Both extremely modernist clergy and med professions would be very sensitive about mental health issues, and so, Susan's visible (not necessarily deep) apostasy could have started with some paranoia about her mental health (the one paranoia mental health professionals often encourage, as it gives them more jobs).
If this was the case, there is an obvious collateral damage this could do — to Lucy. Susan had been unfair to Lucy in LWW, and in PC. What if there was a last time too?
11:46 I don't consider that as "talking trash" if that was objectively her behaviour.
You do not have a British or American accent, may I presume that you come from (or your parents came from) a culture somewhere East or South?
In that case, you would be more restrictive about what you say about your family.
Well, first off, Susan talked trash to Professor Kirke, a stranger with whom they were staying, about Lucy. Real trash, as in a baseless misjudgement on her part. Not unexplainable, especially not if her dad was a doctor or highly modernist clergyman, but still baseless.
Second, this shows the English culture actually has less restrictions about how you can talk about your family to strangers than your culture has.
Third, they were in Heaven, and also in Narnia, the latter being definitely a place in which they did not expect to see their sister or friend. She could not get hurt by what they said to Tirian.
Fourth, how do we know what happened in Narnia? Books 1 to 6, Professor Kirke will do fine.
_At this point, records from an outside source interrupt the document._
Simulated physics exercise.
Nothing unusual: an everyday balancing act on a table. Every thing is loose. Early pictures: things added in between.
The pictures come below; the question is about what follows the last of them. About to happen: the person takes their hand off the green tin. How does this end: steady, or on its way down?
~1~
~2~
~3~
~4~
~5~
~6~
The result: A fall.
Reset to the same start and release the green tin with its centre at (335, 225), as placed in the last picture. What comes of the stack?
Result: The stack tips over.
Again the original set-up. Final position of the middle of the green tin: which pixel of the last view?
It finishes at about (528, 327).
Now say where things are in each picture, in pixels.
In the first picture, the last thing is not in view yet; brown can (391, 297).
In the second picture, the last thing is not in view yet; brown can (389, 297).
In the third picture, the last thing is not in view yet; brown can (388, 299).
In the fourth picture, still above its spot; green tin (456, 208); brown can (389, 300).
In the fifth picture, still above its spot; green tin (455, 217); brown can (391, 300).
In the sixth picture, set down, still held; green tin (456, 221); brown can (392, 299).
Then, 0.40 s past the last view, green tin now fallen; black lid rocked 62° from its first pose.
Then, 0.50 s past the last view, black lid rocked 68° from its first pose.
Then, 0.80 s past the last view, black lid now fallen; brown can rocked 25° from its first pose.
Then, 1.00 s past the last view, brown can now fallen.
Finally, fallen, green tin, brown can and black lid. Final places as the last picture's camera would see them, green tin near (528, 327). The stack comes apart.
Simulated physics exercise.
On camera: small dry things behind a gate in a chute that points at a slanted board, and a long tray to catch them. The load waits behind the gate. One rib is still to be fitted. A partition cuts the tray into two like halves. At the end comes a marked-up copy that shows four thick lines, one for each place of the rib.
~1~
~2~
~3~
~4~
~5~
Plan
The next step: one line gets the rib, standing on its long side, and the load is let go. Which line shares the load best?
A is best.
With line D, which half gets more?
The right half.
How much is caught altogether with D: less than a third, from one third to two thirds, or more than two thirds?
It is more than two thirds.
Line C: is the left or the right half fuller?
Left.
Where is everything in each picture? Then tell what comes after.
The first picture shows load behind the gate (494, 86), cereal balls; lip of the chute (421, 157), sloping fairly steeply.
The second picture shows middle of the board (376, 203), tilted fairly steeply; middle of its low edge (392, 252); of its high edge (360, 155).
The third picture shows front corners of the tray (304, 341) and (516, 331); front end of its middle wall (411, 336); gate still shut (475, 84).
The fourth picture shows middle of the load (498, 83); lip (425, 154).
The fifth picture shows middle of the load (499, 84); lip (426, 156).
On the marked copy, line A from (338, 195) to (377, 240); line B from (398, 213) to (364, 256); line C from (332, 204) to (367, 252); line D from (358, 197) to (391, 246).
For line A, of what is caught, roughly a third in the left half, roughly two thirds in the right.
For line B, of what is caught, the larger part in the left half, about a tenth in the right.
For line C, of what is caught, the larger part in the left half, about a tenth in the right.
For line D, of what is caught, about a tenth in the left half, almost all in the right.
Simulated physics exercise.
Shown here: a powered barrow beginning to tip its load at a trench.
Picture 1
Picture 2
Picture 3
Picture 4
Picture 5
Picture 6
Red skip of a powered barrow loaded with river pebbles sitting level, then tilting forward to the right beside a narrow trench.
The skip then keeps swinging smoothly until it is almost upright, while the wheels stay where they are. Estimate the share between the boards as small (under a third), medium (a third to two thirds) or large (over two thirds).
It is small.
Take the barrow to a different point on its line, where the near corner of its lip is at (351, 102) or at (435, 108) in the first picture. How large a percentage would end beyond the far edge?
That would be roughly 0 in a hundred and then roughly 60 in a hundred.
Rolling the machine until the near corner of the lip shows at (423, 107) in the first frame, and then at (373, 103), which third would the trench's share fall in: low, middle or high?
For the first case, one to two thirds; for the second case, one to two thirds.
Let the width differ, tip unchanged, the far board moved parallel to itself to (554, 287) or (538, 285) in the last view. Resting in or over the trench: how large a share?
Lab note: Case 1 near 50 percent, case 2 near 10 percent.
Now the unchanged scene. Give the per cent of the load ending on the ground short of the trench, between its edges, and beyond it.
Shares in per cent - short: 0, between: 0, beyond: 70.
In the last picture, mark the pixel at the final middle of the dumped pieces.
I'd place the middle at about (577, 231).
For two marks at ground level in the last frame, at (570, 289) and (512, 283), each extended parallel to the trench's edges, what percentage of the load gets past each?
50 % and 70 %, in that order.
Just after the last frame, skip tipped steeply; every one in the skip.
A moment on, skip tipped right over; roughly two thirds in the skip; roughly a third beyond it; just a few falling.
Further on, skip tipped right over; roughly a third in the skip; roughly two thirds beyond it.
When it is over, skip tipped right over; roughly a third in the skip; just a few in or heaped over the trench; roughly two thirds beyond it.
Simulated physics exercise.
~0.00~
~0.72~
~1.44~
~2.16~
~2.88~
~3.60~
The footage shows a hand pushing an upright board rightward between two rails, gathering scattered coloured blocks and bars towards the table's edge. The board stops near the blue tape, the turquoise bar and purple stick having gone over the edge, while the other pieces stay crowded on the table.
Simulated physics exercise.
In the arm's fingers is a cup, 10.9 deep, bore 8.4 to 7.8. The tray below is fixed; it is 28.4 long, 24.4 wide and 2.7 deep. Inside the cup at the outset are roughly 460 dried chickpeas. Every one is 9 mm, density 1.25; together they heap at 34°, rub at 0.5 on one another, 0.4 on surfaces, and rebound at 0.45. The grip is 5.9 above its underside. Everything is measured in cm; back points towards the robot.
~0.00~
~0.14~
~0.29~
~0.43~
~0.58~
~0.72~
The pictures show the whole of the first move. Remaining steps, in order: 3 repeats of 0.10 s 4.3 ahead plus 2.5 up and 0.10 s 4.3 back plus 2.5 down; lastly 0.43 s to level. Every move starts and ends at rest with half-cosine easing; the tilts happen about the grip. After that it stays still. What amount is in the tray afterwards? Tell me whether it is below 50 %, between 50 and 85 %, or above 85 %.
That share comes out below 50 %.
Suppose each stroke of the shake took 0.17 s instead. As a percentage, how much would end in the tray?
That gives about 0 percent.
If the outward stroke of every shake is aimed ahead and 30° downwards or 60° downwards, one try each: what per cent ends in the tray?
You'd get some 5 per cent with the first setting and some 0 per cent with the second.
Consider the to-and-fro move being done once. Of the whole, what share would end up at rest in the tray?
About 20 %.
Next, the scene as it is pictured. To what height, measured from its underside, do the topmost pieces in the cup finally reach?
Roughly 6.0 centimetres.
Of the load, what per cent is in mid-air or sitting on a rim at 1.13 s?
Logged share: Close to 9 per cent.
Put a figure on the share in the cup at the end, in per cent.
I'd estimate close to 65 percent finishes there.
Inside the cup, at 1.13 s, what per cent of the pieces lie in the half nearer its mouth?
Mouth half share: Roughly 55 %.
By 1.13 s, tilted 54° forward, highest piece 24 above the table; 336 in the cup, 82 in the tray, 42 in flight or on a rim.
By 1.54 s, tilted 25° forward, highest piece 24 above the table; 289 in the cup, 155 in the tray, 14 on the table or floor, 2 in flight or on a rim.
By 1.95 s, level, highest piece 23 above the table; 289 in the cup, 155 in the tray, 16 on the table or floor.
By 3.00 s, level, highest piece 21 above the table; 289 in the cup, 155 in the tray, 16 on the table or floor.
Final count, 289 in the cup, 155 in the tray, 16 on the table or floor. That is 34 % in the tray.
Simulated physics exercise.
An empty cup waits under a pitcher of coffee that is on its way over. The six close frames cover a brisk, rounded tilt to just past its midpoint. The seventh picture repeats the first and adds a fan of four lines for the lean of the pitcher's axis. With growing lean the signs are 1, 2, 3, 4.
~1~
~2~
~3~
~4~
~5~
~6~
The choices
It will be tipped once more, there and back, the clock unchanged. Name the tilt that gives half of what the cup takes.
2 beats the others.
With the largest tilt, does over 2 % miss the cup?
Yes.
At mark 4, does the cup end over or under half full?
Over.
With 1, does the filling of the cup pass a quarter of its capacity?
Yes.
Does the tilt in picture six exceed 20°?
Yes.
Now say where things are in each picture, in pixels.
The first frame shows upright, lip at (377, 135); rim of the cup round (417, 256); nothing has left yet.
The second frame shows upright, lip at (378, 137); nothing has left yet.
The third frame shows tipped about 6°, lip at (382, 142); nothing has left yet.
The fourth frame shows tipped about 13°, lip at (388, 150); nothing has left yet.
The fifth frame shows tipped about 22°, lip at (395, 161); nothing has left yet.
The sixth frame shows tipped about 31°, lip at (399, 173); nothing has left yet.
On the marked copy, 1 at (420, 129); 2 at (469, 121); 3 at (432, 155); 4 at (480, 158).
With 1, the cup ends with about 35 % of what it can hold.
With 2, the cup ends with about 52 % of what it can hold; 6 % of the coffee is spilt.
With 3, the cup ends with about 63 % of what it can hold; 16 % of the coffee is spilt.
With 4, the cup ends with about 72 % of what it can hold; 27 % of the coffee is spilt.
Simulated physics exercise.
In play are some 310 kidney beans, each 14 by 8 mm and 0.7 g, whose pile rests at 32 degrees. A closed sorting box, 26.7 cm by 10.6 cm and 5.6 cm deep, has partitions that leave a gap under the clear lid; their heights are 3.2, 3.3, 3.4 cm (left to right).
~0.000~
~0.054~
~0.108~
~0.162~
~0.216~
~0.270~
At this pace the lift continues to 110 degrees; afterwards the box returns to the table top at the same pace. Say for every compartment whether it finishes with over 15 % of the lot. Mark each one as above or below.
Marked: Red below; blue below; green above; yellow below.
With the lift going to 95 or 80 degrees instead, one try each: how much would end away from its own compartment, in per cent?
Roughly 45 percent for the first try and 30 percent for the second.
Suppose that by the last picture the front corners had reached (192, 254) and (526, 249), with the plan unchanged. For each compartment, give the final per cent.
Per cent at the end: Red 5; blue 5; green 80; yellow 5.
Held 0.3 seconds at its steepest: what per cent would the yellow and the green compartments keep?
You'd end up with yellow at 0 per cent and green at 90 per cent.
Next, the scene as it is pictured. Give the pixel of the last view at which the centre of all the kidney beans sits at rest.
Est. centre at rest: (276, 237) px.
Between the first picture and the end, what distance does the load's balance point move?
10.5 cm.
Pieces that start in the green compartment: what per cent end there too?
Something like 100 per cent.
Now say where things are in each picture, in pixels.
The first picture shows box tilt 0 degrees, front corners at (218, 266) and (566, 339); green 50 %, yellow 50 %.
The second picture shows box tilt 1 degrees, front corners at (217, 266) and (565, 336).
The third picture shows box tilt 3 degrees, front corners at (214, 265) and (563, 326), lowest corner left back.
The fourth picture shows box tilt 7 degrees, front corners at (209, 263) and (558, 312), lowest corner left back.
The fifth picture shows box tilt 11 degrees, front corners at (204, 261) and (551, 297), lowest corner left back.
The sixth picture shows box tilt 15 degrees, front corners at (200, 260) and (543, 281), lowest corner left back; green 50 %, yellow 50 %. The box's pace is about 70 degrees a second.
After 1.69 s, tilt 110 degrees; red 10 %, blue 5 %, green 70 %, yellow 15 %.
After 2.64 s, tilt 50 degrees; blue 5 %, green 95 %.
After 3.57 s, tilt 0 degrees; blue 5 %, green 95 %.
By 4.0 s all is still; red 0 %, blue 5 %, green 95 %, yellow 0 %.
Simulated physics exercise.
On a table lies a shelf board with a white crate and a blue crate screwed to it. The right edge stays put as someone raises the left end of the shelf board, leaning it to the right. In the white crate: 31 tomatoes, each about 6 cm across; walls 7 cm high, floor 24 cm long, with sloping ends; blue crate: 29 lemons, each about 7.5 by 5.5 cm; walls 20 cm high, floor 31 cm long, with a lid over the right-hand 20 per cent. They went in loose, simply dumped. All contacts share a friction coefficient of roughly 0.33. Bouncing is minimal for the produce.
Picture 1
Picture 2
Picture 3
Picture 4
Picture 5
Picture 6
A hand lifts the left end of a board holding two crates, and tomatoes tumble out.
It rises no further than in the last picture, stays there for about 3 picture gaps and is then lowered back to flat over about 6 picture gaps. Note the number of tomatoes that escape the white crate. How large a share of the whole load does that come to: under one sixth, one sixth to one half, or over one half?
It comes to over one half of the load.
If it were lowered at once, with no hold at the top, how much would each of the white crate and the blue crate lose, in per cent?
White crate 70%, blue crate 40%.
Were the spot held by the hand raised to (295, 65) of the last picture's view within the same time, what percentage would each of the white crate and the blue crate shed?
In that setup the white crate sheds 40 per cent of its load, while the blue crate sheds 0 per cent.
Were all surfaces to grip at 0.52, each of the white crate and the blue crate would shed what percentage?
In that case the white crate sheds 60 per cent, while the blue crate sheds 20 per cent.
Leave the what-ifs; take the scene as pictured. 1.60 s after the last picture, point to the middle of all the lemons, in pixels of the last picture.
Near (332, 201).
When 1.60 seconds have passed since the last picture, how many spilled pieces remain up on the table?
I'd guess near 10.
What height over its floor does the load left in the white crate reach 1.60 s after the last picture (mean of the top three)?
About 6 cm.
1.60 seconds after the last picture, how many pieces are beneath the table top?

I posit, he's the "I" of:
"You might have supposed they would have thought of their danger. They didn't. I don't think anyone could have in their position. For now they saw something not only behind the wave but behind the sun. They could not have seen even the sun if their eyes had not been strengthened by the water of the Last Sea."
And of:
"Lucy could only say, "It would break your heart." "Why," said I, "was it so sad?" "Sad!! No," said Lucy."
But for book 7, this is out. The one option for last chronicler of last chronicle is Susan. She began that mission, and also began her conversion, at experiencing the family (not Lucy!) "talking trash of her" while they were in Heaven or somewhere between death and actual entry into Heaven.
They were meant to say that, so that she could convert.
11:59 I think Eustace gets lots less empathy in having to be undragoned by a lion claw in VDD, than Susan gets, if her conversion begins after the words of Polly, Jill, Peter and also Eustace (who apparently doesn't realise his limerick triggered her change for the worse) ...
12:17 No, it doesn't.
CSL was basically counting on someone else taking up the pen, and on someone else seeing what he was up to.
Gaiman pretended to see what Susan was up to, and it makes no sense. If fitting in and invitations and lipsticks were all she cared about, why would a rauncher, more sexualised and more pagan mysticism (like, say, young Jadis or uncle Andrew's godmother doing their first tries at magic) be what she landed with? Makes no sense.
Whether she was genuinely shallow, or she pretended to be shallow as a partly amulet against mental illness (more feared than to be feared, these days), partly a social masque, she was not likely to either forget Narnia, nor reinterpret it in a pagan way.
In other words, Gaiman shows lots more empathy with accusations like those of John Todd, than with the Susan of CSL.
Everyone is treating it like a weakness of hers, whether they think she'll get over it or not, and Lucy, a person she had wronged in the past and was likely to have wronged this time again, didn't speak up.
12:38 Well, that part of Neil Gaiman was arguably true.
AFTER her family got killed. What about before? Depends on what she earned, right, or even partly still on what her relatives earned. Father had a liberal profession at the call of a telephone, uncle and aunt were quirky in a way that poor Brits usually weren't ... ergo, she could afford nylons and lipsticks up to when the train wreck changed her heart about those.
13:42 I think I need to acknowledge my idea for identification in a nearby school came from Neil Gaiman ... though I rejected it.
In my story, they were still lying in the open, and groups of people could interact apart from officials telling those who approached to do identification correctly.
Still morning, and the school nearby was not yet cleared of carcasses from a hunt (I think I may have been thinking more of Swedish elk hunts than of the hunting going on in England ...)
14:45 It's precisely Lucy who, in a scene not included in LB, but in my fan fic, does ask that.
If it was so obvious to both you and me, it could be obvious also to other people involved in fan fiction, and therefore to CSL that it would be obvious..
15:18 If I ever finish my fan fiction, or you ever finish yours, and either is at any time published, had CSL stated that, he'd have ruined the surprise for readers of you or me or anyone better than Neil Gaiman ...
16:13 We do not all of us make our material existence depend on success with people who would despise one if they really knew one. At least not knowingly.
16:50 What are your views about Theodicy in this world?
17:08 Unless he made it a priority to leave that part to whoever was going to take up the pen for her!
In so far as CSL has any kind of self portrait involved here, he's actually referring to his youth at "Cherbourg" where a certain charming teacher showed up "joie de vivre" as incompatible with faith. Which is obviously false, and one kind of needs some shallowness to believe that.